Tuesday, April 20, 2010

Una posición de fuerza


Por Armando Añel


Como casi todo el mundo sabe, la libre entrada y salida de la República de Cuba le está vedada a los ciudadanos cubanos: los ciudadanos cubanos necesitan un permiso expreso del gobierno de los hermanos Castro para entrar a y salir de su propio país. En el caso de los cubanos residentes en el exterior, deben obtener un permiso de entrada estampado en su pasaporte: esta especie de cuño los autoriza a permanecer treinta días en Cuba –prorrogables a otros treinta- y su tramitación puede demorar varios meses (el pasaporte cubano debe renovarse cada dos años). En el caso de los residentes en el interior de la Isla, necesitan un permiso de salida o “Carta Blanca” que habitualmente el castrismo niega a los profesionales, a los jóvenes en edad militar, a muchos disidentes y, en general, a quien se le ocurre.
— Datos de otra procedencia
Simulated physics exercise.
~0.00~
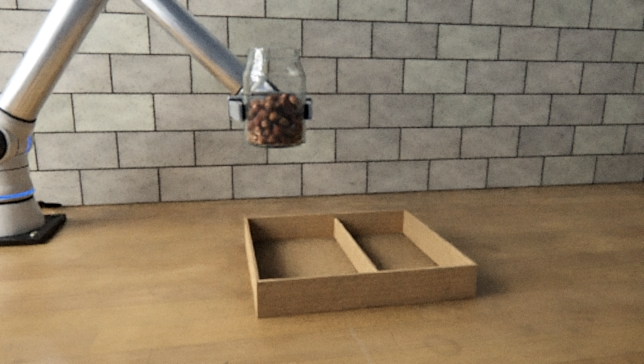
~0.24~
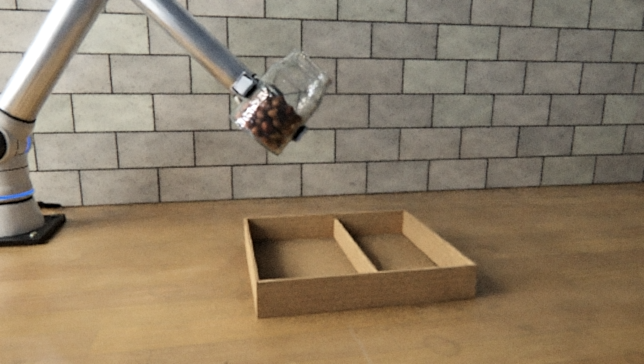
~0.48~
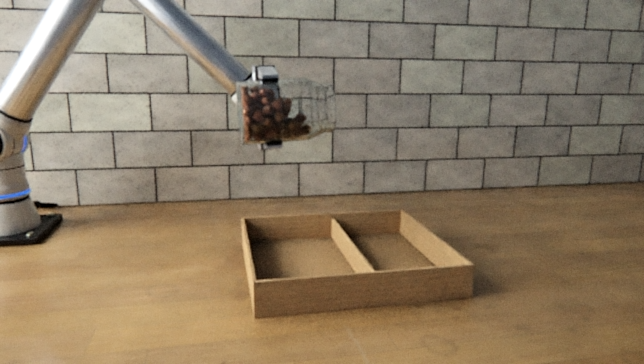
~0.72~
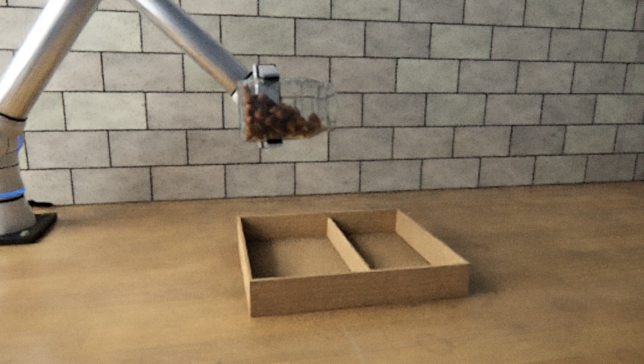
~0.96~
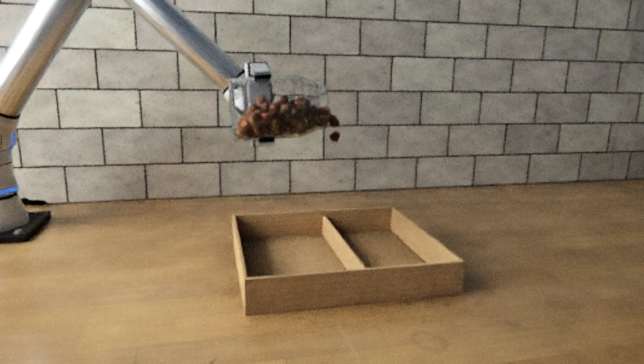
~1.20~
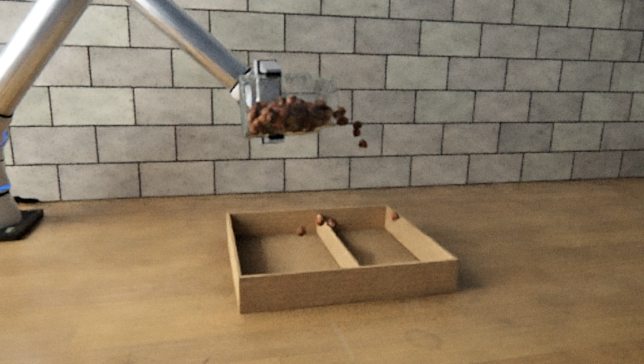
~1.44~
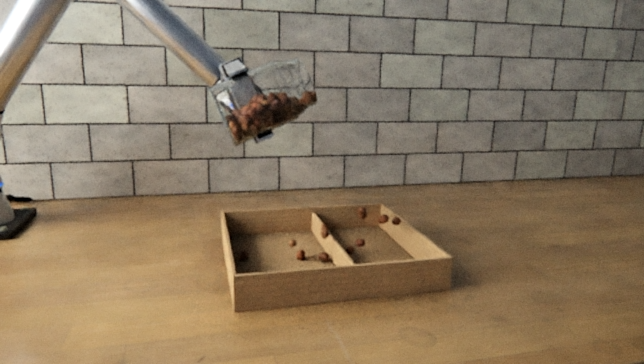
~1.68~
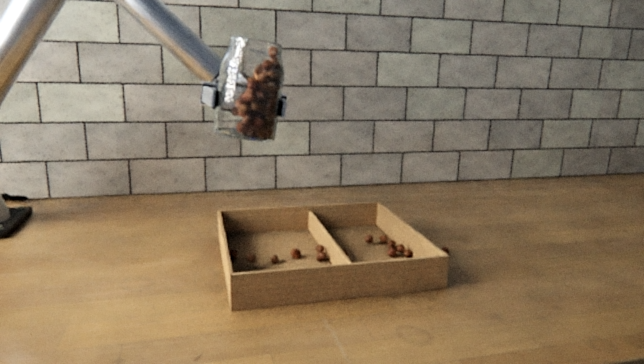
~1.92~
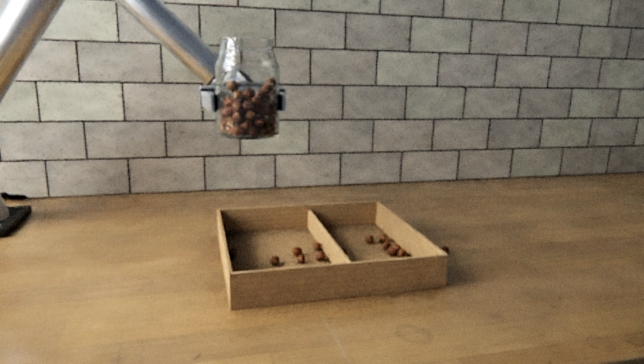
A robot arm tips a jar, spills some hazelnuts into a divided tray, and rights it.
Lo de la famosa Carta Blanca parece de otro mundo. Cuesta unos 150 dólares en moneda convertible, prácticamente el salario anual de un trabajador cubano promedio o, para establecer una analogía proporcional en Estados Unidos, más o menos lo que le costaría a un cubanoamericano un auto nuevo si estuviera dispuesto a pagarlo al contado. Por añadidura, dicho permiso sólo tiene vigencia por un mes, prorrogable durante otros once. Por cada mes adicional, el interesado debe abonar 150 dólares extras. Si al cabo de los once meses reglamentarios el ciudadano cubano no ha regresado a la Isla, las autoridades pueden confiscar sus pertenencias. Inclusive su propia vivienda. Inclusive los muebles y equipos electrodomésticos en uso en su propia vivienda.

Entre las reformas insinuadas por la dirigencia castrista durante los primeros tiempos del raulismo, o reclamadas por voces afines a la dirigencia castrista, figuraba precisamente la de restaurarle a la ciudadanía el derecho fundamental de circulación. Incluso el cantautor Silvio Rodríguez, cuya reciente polémica con Carlos Alberto Montaner levantara ronchas en el campo oficialista, miembro él mismo de la llamada “Asamblea Nacional del Poder Popular”, ha asegurado que “el permiso de salida y de entrada debería abolirse completamente. Es una cosa que se hizo con otro destino, por otras razones, y ha sobrevivido durante demasiados años en Cuba, y yo no creo que tenga razón de ser”.

Las razones de esa supervivencia son las tradicionales y la premisa fundamental, por supuesto, ha sido desconocer los derechos elementales de la ciudadanía. Históricamente, el castrismo se ha valido de estos permisos de entrada y salida para controlar y/o manipular a la población, como se ha valido de tantas otras disposiciones y violaciones. Dado que su destino está en manos del Estado totalitario –juez y parte en prácticamente todos los aspectos de la vida nacional-, el ciudadano cubano apela a su discreción y sometimiento a las autoridades para asegurarse la posibilidad de escapar del paraíso del proletariado (para asegurarse, en general, desde un empleo hasta un plato de comida). Adicionalmente, por concepto de recaudación, no es poca la moneda dura que estos trámites introducen en las arcas del gobierno.

De cualquier manera, a pesar de los lamentos de Rodríguez y de otros “reformistas” por el estilo, parece poco probable que el permiso de salida –tampoco el de entrada, y por razones similares— vaya a ser abolido por el régimen. Y no es que no pueda ser eliminada formalmente la figura de la Carta o Tarjeta Blanca: es que la última palabra en relación a la salida del país de un ciudadano cubano la seguirá teniendo, subrepticiamente o no, el castrismo. En ambos casos, a la entrada o a la salida, La Habana continuará fiscalizando el proceso. Ni entrarán los que a la policía política no le conviene que entren, ni saldrán los que la dirigencia no quiere que salgan. Tan sencillo como eso.